La coord antirep et les avocat·e·s continuent de vous conseiller de ne pas signer, ni même de respecter ces mesures complémentaires : n’ayant pas été jugé formellement, aucune restriction ne peut vous être imposée, surtout pas une interdiction d’aller et venir.Pareil pour le harcèlement possible par « l’association d’aide aux victimes » : ignorer les appels et les mails, ce n’est pas un délit !
Ce que l’on risque ? Que le·la procureur·e réouvre les poursuites déjà abandonnées ou vous propose une « composition pénale », que l’on pourra refuser en exigeant un vrai procès.
Si le·la procureur·e décide de classer l’affaire avec APP ou CSC, c’est soit que le dossier ne comportait pas suffisamment d’éléments à charge, soit que l’infraction reprochée n’était pas assez grave aux yeux du parquet pour justifier un déferrement en correctionnelle en vue d’une éventuelle condamnation.
Quelle attitude adopter devant un·e DPR ? Quand on a fait 1 ou 2 jours de gav, plus 20h passées au dépôt du palais de justice, et qu’on apprend que finalement on échappe à la comparution immédiate, on peut facilement se laisser convaincre par le ou la DPR. Mais on ne risque rien de garder le silence, de ne pas signer et de ne pas céder à la pression : prenez le papier et sortez calmement.
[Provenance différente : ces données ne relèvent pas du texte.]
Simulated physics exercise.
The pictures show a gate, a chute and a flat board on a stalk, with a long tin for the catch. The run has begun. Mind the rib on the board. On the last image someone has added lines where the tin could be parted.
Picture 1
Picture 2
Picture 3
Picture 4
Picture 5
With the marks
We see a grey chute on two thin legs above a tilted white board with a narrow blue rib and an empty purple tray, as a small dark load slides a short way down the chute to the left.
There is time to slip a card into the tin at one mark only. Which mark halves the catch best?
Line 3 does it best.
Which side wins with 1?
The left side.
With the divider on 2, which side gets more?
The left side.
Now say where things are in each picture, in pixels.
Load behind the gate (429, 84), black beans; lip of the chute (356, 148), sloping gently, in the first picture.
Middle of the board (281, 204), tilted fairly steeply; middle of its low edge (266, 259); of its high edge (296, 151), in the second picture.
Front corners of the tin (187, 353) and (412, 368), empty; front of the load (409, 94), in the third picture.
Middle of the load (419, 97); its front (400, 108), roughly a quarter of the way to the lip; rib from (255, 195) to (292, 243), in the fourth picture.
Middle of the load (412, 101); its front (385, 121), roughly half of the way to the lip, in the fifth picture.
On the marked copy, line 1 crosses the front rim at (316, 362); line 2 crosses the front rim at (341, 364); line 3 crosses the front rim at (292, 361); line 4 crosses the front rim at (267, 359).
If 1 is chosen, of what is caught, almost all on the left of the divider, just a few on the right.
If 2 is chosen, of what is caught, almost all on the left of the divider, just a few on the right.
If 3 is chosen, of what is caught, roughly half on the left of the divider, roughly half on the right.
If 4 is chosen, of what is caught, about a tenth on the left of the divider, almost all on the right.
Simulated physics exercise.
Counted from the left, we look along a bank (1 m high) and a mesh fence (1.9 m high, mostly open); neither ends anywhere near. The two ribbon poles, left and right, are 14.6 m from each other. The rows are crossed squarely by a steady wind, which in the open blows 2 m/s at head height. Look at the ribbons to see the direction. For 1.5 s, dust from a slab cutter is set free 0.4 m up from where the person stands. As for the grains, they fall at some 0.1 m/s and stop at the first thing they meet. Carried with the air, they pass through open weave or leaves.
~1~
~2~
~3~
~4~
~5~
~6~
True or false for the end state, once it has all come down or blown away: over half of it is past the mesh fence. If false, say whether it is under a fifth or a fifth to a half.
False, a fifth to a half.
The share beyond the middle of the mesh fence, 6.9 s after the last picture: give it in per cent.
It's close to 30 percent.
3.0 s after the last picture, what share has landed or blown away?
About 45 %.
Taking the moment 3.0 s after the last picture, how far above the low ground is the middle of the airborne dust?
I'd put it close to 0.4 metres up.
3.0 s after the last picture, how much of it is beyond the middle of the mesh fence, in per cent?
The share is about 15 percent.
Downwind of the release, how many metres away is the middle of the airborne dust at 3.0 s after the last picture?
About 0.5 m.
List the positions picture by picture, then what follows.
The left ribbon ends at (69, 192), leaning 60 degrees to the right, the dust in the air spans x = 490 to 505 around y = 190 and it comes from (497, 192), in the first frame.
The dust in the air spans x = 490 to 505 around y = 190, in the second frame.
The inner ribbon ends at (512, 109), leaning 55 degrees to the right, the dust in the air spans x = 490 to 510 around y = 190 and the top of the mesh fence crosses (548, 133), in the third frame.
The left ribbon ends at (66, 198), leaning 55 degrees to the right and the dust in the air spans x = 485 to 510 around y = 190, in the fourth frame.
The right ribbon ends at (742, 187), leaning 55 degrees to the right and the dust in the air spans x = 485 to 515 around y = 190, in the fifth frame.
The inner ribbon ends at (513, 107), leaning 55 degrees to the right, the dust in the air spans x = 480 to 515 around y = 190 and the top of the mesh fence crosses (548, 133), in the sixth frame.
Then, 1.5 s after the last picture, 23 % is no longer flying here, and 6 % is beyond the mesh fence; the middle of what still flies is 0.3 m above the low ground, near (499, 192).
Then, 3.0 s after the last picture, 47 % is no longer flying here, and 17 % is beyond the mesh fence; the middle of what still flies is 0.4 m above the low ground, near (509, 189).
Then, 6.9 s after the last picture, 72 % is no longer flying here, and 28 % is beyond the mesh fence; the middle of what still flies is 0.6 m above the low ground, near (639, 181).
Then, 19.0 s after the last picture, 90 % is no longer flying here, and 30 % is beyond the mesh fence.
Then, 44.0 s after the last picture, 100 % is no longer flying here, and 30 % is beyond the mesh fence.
Ça a l’air naïf de le dire comme ça, mais pour être réellement blanchi·e par la justice, c’est-à-dire relaxé·e, il faut d’abord être jugé·e. Mais avertissement ou classement ne sont pas des jugements. Idem si l’on vous propose une « composition » ou une « ordonnance pénale » (avec une « petite » amende en bout de course), comme si c’était une fleur : non, c’est une sanction sans jugement.
Alors autant ne pas coopérer, n’en déplaise aux procs. Le seul risque est donc d’avoir un procès. Ce qui permet d’avoir accès au dossier d’accusation et de préparer plus sereinement sa défense.